2007/12/14

画技考:素描1

 両部不二で提示した画技について考察をしてみよう。

 要は絵を描くテクニックである。私的唯物論的機能主義はテクニックに対して何の感情的論考を含まない。ただの技術だ。だが、技術である以上段階は明確にある。基礎はやはり素描であろう。

 素描と一口に言っても、よくよく分析をしてみるとこの素朴なカテゴリーにすらいくつかの段階、テクニックがあるのに驚かされる。

 第一に主観的素描とも言うべき物である。小さな子供が殴り描きをした絵を想像していただきたい。本能的な絵に見えるかもしれないが、それは純粋に主観的な素描である。対象があっても主観が優先される。もちろんテクニックもへったくれも無い。故に主観性はより全面に押し出されるのである。逆に理性的なテクニックが入り込んでくると主観性は後退する。故に理性を排除し、身体に叩き込まれた素描が出来るか出来ないかでこの主観的素描は評価される事になる。小手先のテクニックであるかどうかも、あっさり看破される。
 次に挙げるべきは客観的素描と言っておこう。これは対象物を客観的に眺める事を前提に描かれた素描である。感情の入る隙は全くない。純粋に理性的な分析による素描、と言ってもいいかもしれない。陰影法、遠近法などがその最たるものであろう。が、理性的なテクニックが重要な位置を占めるかどうか、という点についてはもう少し考えたい。一本の線で客観的な素描を可能とする先達がいる事を思えば、これはかなり複雑な問題を内包していると言えよう。

 どちらの素描についても言える事だが、素描はあくまでも素描なので、線で描こうが面で描こうがそんな事はどうでもよろしい。道具も何でもいいのだ。重要なのは体技であるという点にある。もっと簡単に言えば身体を使った運動である。運動である以上は運動の原理もまた存在し、更に言えば絵を描くための必要充分な体力も存在するという事である。
 「小手先」という言葉を上述した。これは絵を描く上で身体のほんの一部分、露骨に言えば指しか使っていない事を意味する。こういう描き方をする人は得てして腱鞘炎になりやすい。本質的な技術になっていないからである。
 指というのは絵を描く上で特に大きなウエイトを占めている訳ではない。むしろ逆である。些細な部分に過ぎない。ボクと師匠は絵を描く時いつも「指を殺す」という言い方をする。指というのは極めて繊細で理性的な運動を行いやすいので、しばしば安易に用いられるが、素描というカテゴリーの中で考えると、これは主観的にしろ客観的にしろあまりに浅薄な運動と言えるだろう。浅薄であるが故に、素描そのものの説得力が薄くなる。自明の理である。
 見て気持ちがいい素描というのはやはり大きな運動律の中で描かれている。どれほど繊細であろうと、緻密であろうとそれは一緒である。

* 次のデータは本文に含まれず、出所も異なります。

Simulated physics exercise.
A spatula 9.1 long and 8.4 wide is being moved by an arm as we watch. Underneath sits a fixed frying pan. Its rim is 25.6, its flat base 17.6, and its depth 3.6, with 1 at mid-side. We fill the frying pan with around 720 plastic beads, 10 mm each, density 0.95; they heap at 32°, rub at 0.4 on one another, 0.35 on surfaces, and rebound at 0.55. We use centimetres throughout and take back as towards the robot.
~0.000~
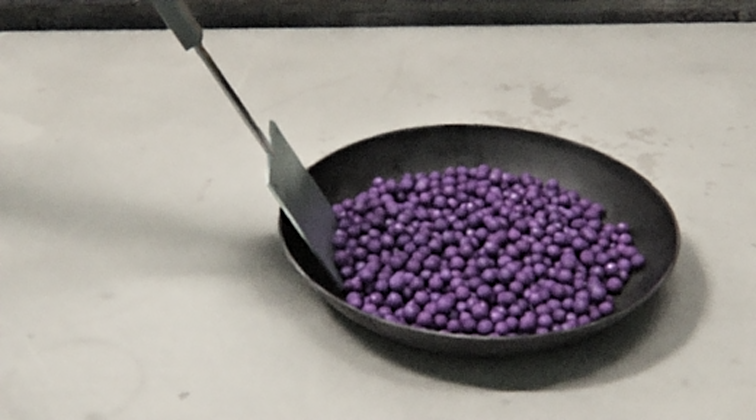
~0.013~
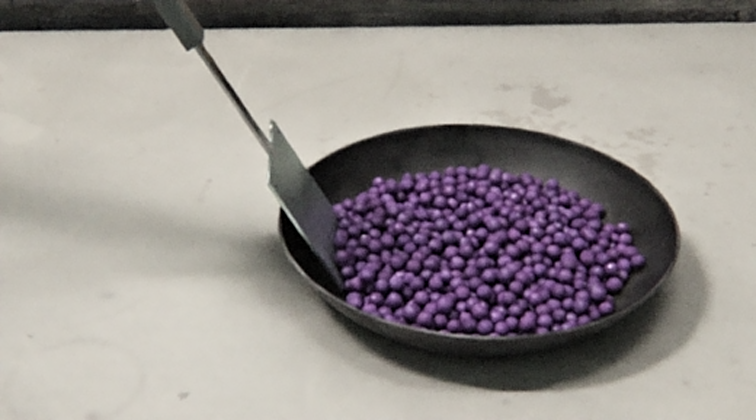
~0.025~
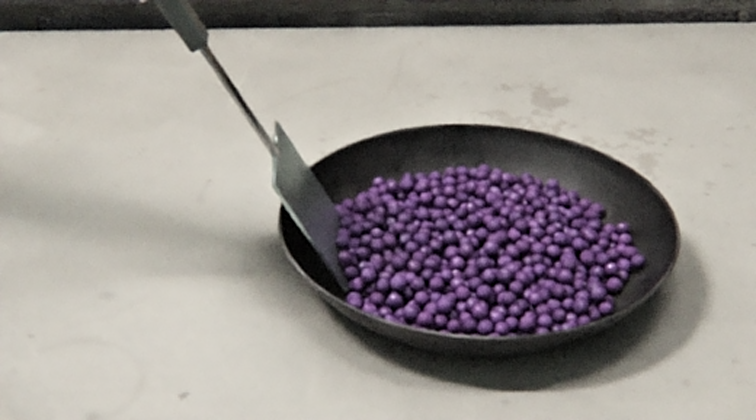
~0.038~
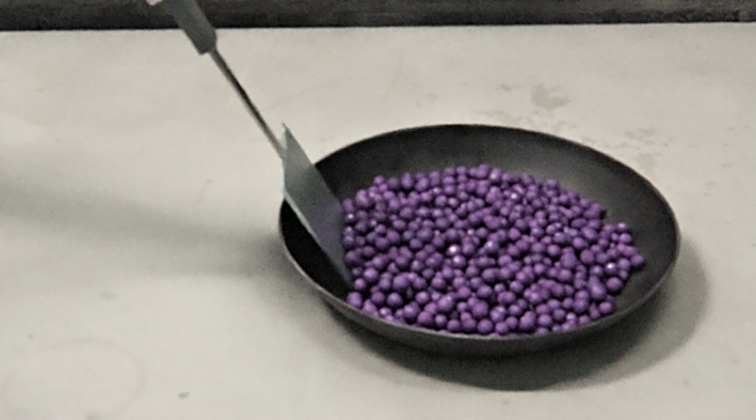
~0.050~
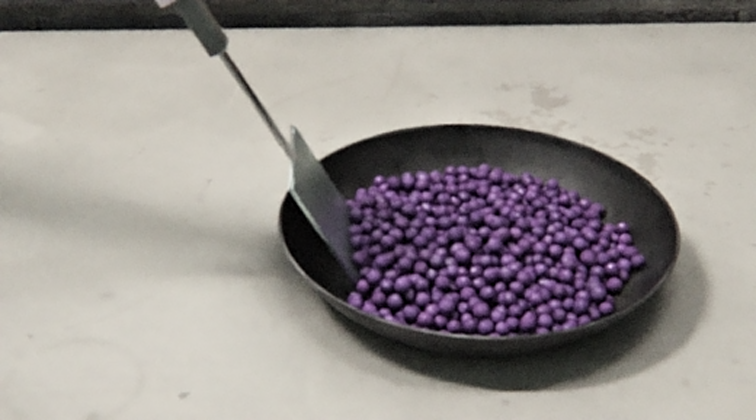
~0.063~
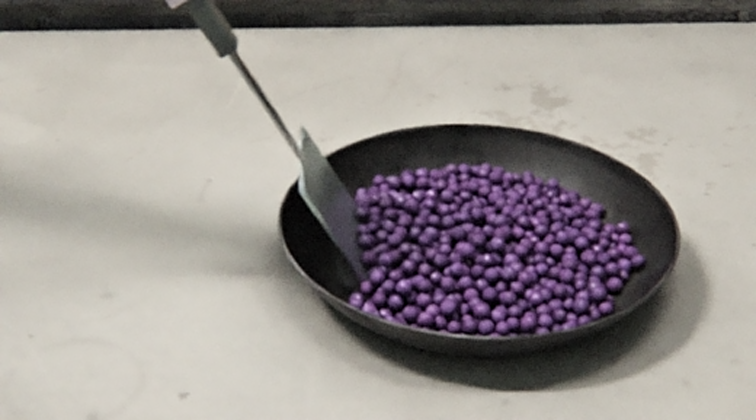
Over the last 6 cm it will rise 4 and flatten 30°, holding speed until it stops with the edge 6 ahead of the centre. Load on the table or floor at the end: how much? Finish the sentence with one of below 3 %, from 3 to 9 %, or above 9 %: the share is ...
The share is below 3 %.
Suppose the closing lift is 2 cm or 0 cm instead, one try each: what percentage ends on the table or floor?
About 0 and 0 per cent.
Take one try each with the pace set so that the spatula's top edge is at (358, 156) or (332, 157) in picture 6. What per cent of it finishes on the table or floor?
Try one roughly 15 per cent; try two roughly 10 per cent.
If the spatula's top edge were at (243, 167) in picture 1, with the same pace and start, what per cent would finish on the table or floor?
Roughly 0%.
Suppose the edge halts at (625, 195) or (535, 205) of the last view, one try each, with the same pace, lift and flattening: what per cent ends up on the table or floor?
Try 1: Approx. 15 %; try 2: Approx. 0 %.
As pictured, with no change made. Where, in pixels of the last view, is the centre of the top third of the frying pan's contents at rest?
Approximately at pixel (591, 230).
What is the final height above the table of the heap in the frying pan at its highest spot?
It reaches around 5.0 cm.
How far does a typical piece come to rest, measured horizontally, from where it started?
Near 3 cm, measured level.
After 0.17 s, sloping 61°, highest piece 4 above the table; 725 in the frying pan.
After 0.27 s, sloping 48°, highest piece 5 above the table; 725 in the frying pan.
After 0.52 s, sloping 31°, highest piece 5 above the table; 723 in the frying pan, 1 on the table or floor, 1 on the blade or in flight.
After 1.57 s, sloping 31°, highest piece 4 above the table; 723 in the frying pan, 2 on the table or floor.
In the end, 723 in the frying pan, 2 on the table or floor. That is 0 % on the table or floor.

 では、大きな運動律とは何か?答えは簡単、全身を使えているかどうかである。「絵は下半身で描く」という言い方をする人もいる。そう、下半身の堅牢な支えがあってこそ上半身を全面的に使えるのである。それは座って描いてても一緒で、漫然と座って描いているか、しっかりと腰を据えて座っているかで上半身の運動を大きく左右する。絵の大きさは関係ない。手首を支えるには肘が必要であり、肘を支えるには肩が必要であり、肩を支えるには背筋が必要であり、背筋を支えるには上半身全ての筋肉が必要だからだ。上半身全ての筋肉を支えるのは下半身である。要は全身運動に他ならないという事だ。

 だからといって筋力トレーニングをするのは浅はかであろう。別に全身の筋肉を緊張させる事は無いのである。むしろ、リラックスして自在に動ければよろしい。もっと簡単に考えていただきたい。描けばいいのである。とにかく描く。全身で描く。名刺サイズであろうが壁画であろうが、とにかく全身を使う。あまりに単純すぎるが故に見逃されがちだが、素描とはそうした性質の物であり、素描という基本的な運動が成立しない状態では、いくらテクニックを用いても意味が無いのである。基礎というのはそういうモノであり、実に地味で忍耐力が必要な作業なのだ。だから逆に基礎を楽しめるかどうかでかなり大きな差が現れる。いやいややるよりも楽しんで出来た方が良いに決まっているではないか。主観的か、客観的かという問題はこの後に始めて提示されるべき性質の物である。

 素描を苦行にしてはいけない。むしろ楽しむべきである。楽しく描かれた素描は見て気持ちがいい物だ。デッサンが狂っているとか、そんなことは後回しでよろしい。とにかく楽しく描く。それでいいのである。